AK: Fabergé also happens to be a loss making entity up until now; why do you think that is?

SG: Fabergé remains as one of the most renowned heritage brands on the planet. It is not possible to reposition a brand like that in a short span of time. Fabergé has made great strides since 2009, when the business was officially re-launched. The company has been in business for just over eight years and it is has already been an award winning brand in the watch business; it has won the Grand Prix d'Horlogerie de Genève on two occasions in 2015 and 2016 and also has a watch that has been shortlisted for 2017. It has also been lucky enough to garner a number of awards in the jewellery category. It remains a loss making business and probably will be for the next couple of years. It takes time, but the gap is closing and if you look at the development of any key heritage brands in history, it is not something that happens in a “New York moment minute”, it takes time and funding. However, Fabergé has been instrumental for Gemfields in helping the perception and the positioning of precious colour gemstones.

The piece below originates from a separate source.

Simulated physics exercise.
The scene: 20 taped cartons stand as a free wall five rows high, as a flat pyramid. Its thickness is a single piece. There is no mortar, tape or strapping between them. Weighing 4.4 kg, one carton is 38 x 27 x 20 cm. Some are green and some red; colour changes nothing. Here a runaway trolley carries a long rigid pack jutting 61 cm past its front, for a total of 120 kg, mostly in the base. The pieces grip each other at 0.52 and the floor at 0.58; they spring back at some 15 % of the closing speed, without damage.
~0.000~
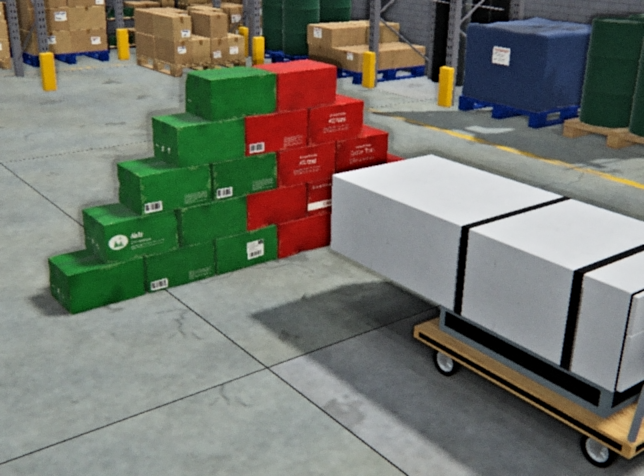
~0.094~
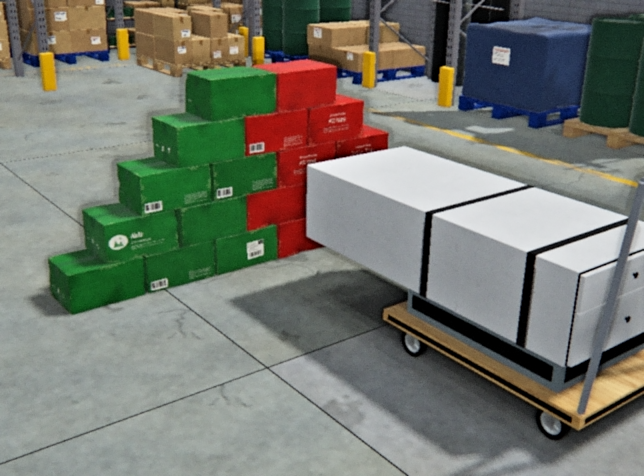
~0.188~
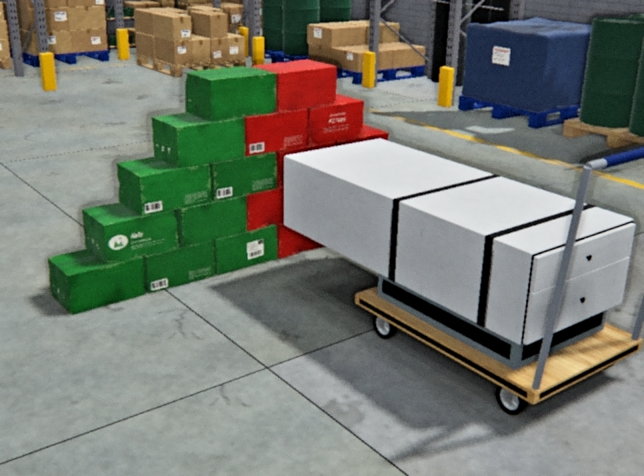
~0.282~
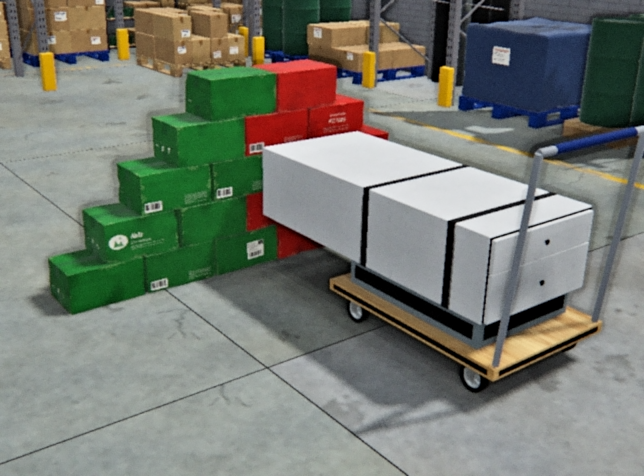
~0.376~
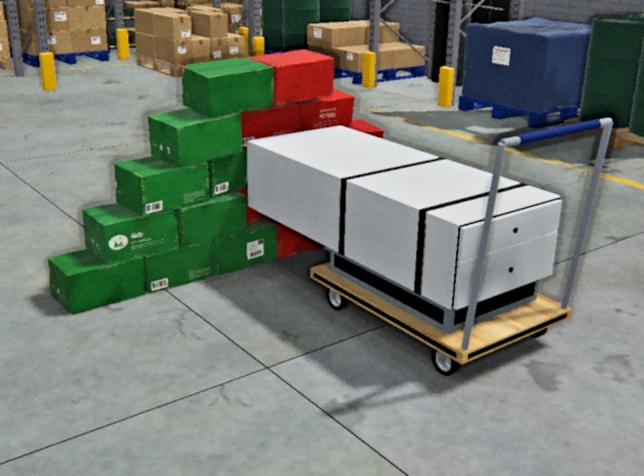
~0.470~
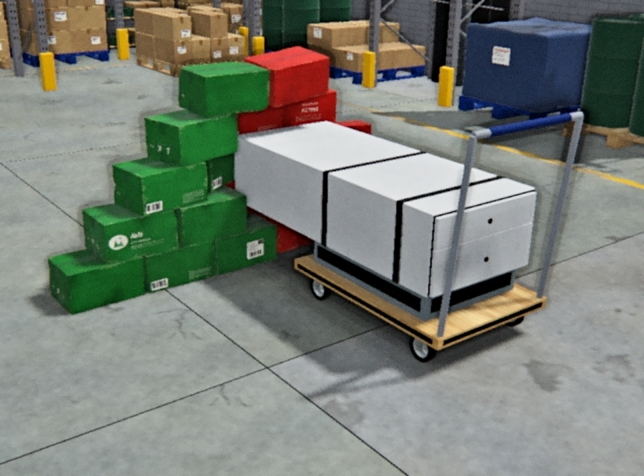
A white cabinet strapped on a wheeled cart slid leftward into a stepped wall of green and red boxes, pushing into the middle and knocking the upper boxes askew, while the lower green ones barely moved.
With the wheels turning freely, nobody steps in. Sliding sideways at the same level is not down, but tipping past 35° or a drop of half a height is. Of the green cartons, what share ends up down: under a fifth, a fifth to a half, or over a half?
A fifth to a half.
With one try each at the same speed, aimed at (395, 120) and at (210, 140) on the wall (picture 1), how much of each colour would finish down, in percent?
Down by colour - red: 30%, then 20%; green: 0%, then 60%.
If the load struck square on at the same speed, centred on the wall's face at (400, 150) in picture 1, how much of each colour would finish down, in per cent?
Then red ends 60 per cent down and green 10 per cent.
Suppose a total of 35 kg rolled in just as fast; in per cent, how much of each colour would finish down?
The split would be red 60, then green 30 per cent.
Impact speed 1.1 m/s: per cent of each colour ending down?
Red 60%, green 30%.
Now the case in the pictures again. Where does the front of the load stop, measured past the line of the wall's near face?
It sits some 105 cm past it.
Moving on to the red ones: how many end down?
Down at the finish, red: 8.
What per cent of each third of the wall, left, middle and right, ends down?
From the left: 0, then 80, then 50 percent.
After 0.54 s, load 31 cm past the wall's line, still rolling; none of the 9 green cartons down (0 of 20 in all colours); top green carton 9 cm from its place; top red carton 13° from how it stood.
After 0.72 s, load 52 cm past the wall's line, still rolling; none of the 9 green cartons down (7 of 20 in all colours); top green carton 7° from how it stood; top red carton 13° from how it stood, 8 cm lower.
After 0.96 s, load 75 cm past the wall's line, still rolling; 3 of the 9 green cartons down (11 of 20 in all colours); top green carton 31° from how it stood, 12 cm lower; top red carton 3° from how it stood, 14 cm lower.
After 1.30 s, load 96 cm past the wall's line, still rolling; 3 of the 9 green cartons down (11 of 20 in all colours); top green carton on its side; top red carton 15 cm lower.
In the end (2.1 s), load 1.04 m past the wall's line, stopped; 3 of the 9 green cartons down (11 of 20 in all colours); top green carton upside down; top red carton 15 cm lower. That is 33 per cent. From the last view, middles, top green carton near (117, 202), top red carton near (220, 87).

So, Fabergé has helped in putting emeralds, rubies and sapphires back on the map, where they should be. Ten years ago, diamonds were on top of the tree and emeralds, rubies and sapphires were below, but now they are seen as a real contender. They are much more in the front of the consumers’ mind than they were 10 years ago. Today, coloured gemstones are picked up by millennials and they are much more adaptable to fashion. The industry is just beginning to snow ball and I think we will see tremendous growth in the next 5 or 10 years.